They fought back to tie it in the top of the ninth on a Dominic Canzone home run, only too see Coastal Carolina trump that with one of their own in the bottom of the inning. OUCH! Buckeyes lose a pair on a tough Saturday!
Conway, S.C—Ultimately, a team is judged by its record, wins and losses. It is defined, however, by the quality of its play. Therein lies the problem for Ohio State’s baseball team. Thus far, it is defined by its inconsistencies.
On Saturday here at Springs Brooks Stadium, the Buckeyes suffered two losses. Their record is 8-6, two notches above .500. The first loss came to High Point, 8-4. It turned on an error.
The second was a particularly painful loss to Coastal Carolina, 10-8. Coastal’s Seth Lancaster hit a two-run, walk-off homer against Jake Vance—a blast to right field coming just minutes after Dom Canzone tied the game, 8-8, with a two-run homer in the top of the inning.
Canzone’s home run was Ohio State’s fourth in the game. Nate Romans, whose playing time has been limited, hit two home runs. In the sixth, Ohio State down 6-3, Tyler Cowles and Romans hit back-to-back solo homers and it was a one-run game.
After a long day and headed to the team bus, Romans and Canzone said the same thing OSU players have been saying far more than they would prefer.
“We just have to keep working,” Romans said.
“We’re a good baseball team,” Canzone said. “It’s little things that keep coming up, the same things…”
Like Romans, he concluded that the work must continue, that work and more work was the only solution.
The problems include: clear errors, some more egregious than others; misplayed balls or plays that should be made and aren’t, failure to take charge in the field, pitches that are taken and shouldn’t be and swings that shouldn’t have been made at all.
This is not at disparaging as it may sound. Ohio State is a team still in the making in a season that is approaching its 15th game, that coming here Sunday and, once more, against Coastal Carolina, now 12-4 and ranked 21st in the country.
This is a team, these Chanticleers, with a certain swagger, earned in large part and passed along by their 2016 National Championship, and the fact there are no soft spots in their schedule. (So far, they have played the likes of Oklahoma, Indiana, Illinois, West Virginia and Maryland.)

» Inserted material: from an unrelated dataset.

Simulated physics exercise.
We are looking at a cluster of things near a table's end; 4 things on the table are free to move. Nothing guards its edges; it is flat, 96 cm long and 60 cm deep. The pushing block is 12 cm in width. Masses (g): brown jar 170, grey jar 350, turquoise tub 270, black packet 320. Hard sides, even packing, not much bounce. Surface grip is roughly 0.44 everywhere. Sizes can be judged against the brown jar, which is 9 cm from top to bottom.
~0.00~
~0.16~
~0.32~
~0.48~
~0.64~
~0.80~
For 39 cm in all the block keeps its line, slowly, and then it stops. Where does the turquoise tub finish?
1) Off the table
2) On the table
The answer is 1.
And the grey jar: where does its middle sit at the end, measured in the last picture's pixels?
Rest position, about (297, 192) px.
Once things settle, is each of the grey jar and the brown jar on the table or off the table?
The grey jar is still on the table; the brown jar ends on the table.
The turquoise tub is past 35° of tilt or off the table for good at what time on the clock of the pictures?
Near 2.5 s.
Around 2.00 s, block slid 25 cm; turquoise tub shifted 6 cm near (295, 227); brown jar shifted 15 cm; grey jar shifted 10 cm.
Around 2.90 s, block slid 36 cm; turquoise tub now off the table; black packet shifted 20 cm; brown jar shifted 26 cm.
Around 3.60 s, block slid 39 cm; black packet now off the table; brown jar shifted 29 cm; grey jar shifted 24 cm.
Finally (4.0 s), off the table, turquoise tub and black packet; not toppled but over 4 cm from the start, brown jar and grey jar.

There is an easiness about their play. They are calm and collected, self-assured. They appear to have the intangibles that lead to good, solid baseball. They are a little cocky, but sometimes a little cocky is a good thing.

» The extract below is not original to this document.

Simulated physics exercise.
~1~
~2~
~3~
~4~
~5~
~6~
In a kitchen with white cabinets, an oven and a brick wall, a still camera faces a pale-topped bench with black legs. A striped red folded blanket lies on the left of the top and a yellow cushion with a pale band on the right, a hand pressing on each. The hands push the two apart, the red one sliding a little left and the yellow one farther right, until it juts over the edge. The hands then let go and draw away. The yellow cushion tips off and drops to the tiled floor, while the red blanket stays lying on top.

Coastal is, in short, what Ohio State is working to become and advance.
“We’re a good baseball team,” Canzone said, not eager to belabor the loss. “We’re very close…There are just things we need to fix.”

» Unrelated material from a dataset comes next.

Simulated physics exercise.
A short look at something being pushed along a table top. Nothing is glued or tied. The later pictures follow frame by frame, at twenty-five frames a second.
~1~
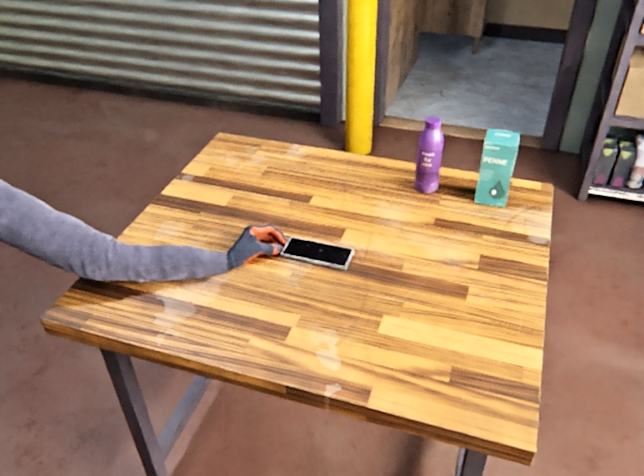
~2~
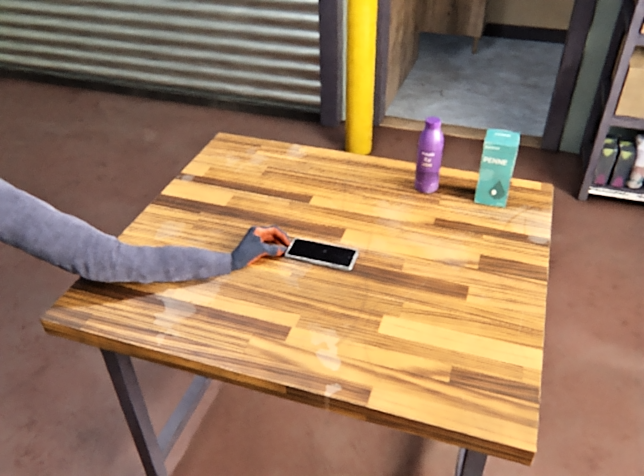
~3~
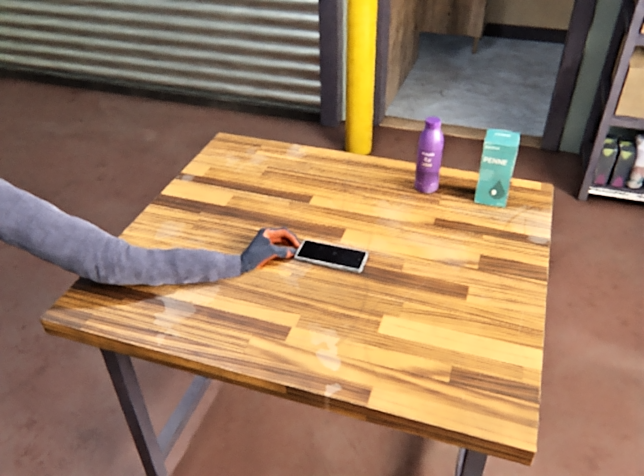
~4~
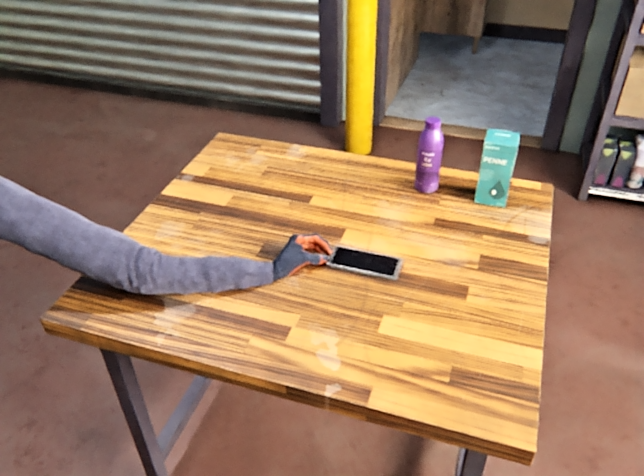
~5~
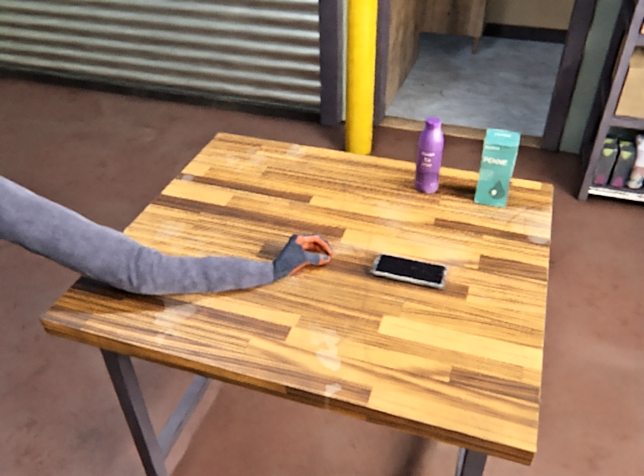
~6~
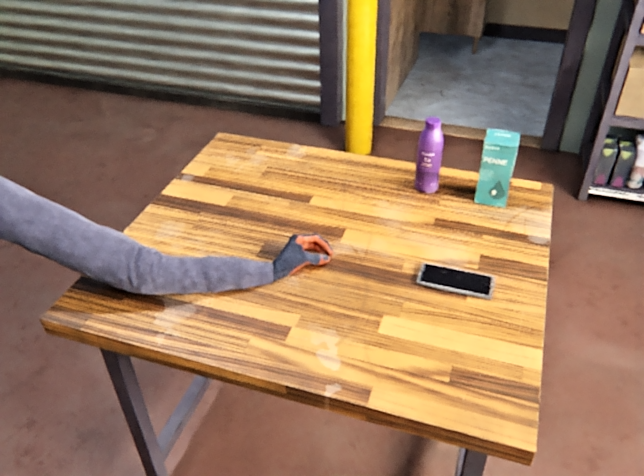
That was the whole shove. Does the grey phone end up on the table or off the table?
The grey phone drops to the floor.
Then, 0.20 s past the last view, grey phone now off the table.
Then, 0.40 s past the last view, things are still on the move.
Then, 0.60 s past the last view, as before.
Finally, off the table, grey phone.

Buckeyes coach Greg Beals referred to those things as “gut wrenching” at times. This was one of those times.
“We’ve got to find a way to thrive in the critical situations on defense…” Beals said. “We got to be tougher on defense. We’ve got to make that pitch when we need it and make that play when we need it.”
It’s a perfect summation of both losses, a summation, in fact, that applies to virtually all of Ohio State’s losses.
Offensively, they are doing the job. In Saturday’s two losses they had 18 hits and scored 12 runs.
In each game they had a lead early. They had 10 extra base hits: five doubles and five home runs.
“We seem to be handling ourselves on offense,” Beals said, “and we handled ourselves offensively today…But we need to support our pitching staff and make the plays that need to be made, and we are not making them at critical times. That’s what concerns me. An error at any time taxes a pitcher. The errors that lead to unearned runs are damning for a baseball team.”
The maddening aspect of all this is that the same players who are making costly mistakes have made great plays at one time or another.
“They are all capable,” Beals said. “We’ve seen Brady Cherry make great plays. We’ve seen Kobie Foppe make great plays…They are all capable.”
That said, the mistakes, the hesitation, the apparent lack of confidence continues. It is the Buckeyes bug-a-boo.
Against Coastal, they fought and they fought hard. “It came down to one pitch,” Romans said. “It wasn’t even a strike and the guy (Seth Lancaster) puts a great swing on it.”
To that point, reliever Jake Vance, who entered the game in the seventh following Griffan Smith, had four strikeouts and had not allowed a hit. In the ninth, he issued a walk and then came Lancaster.
It was a tough day all around. Ryan Feltner, the starter in the second game, lasted 4.2 innings and was touched up for six runs (five earned) on nine hits. Smith gave up four hits and two unearned runs. Cherry dropped a fly ball and Smith added a wild pitch.
There was stress all around, enough for everyone.
“Once we put it all together we are going to be good,” Romans said. “It’s just a play here, a pitch there. We just have to come back with more energy.”
There is no lack of confidence, none whatsoever.
“Once we clean it up,” Canzone said, “we’ll be competitive with anybody in the country. It’s just a process…that continues every day. We will get there.”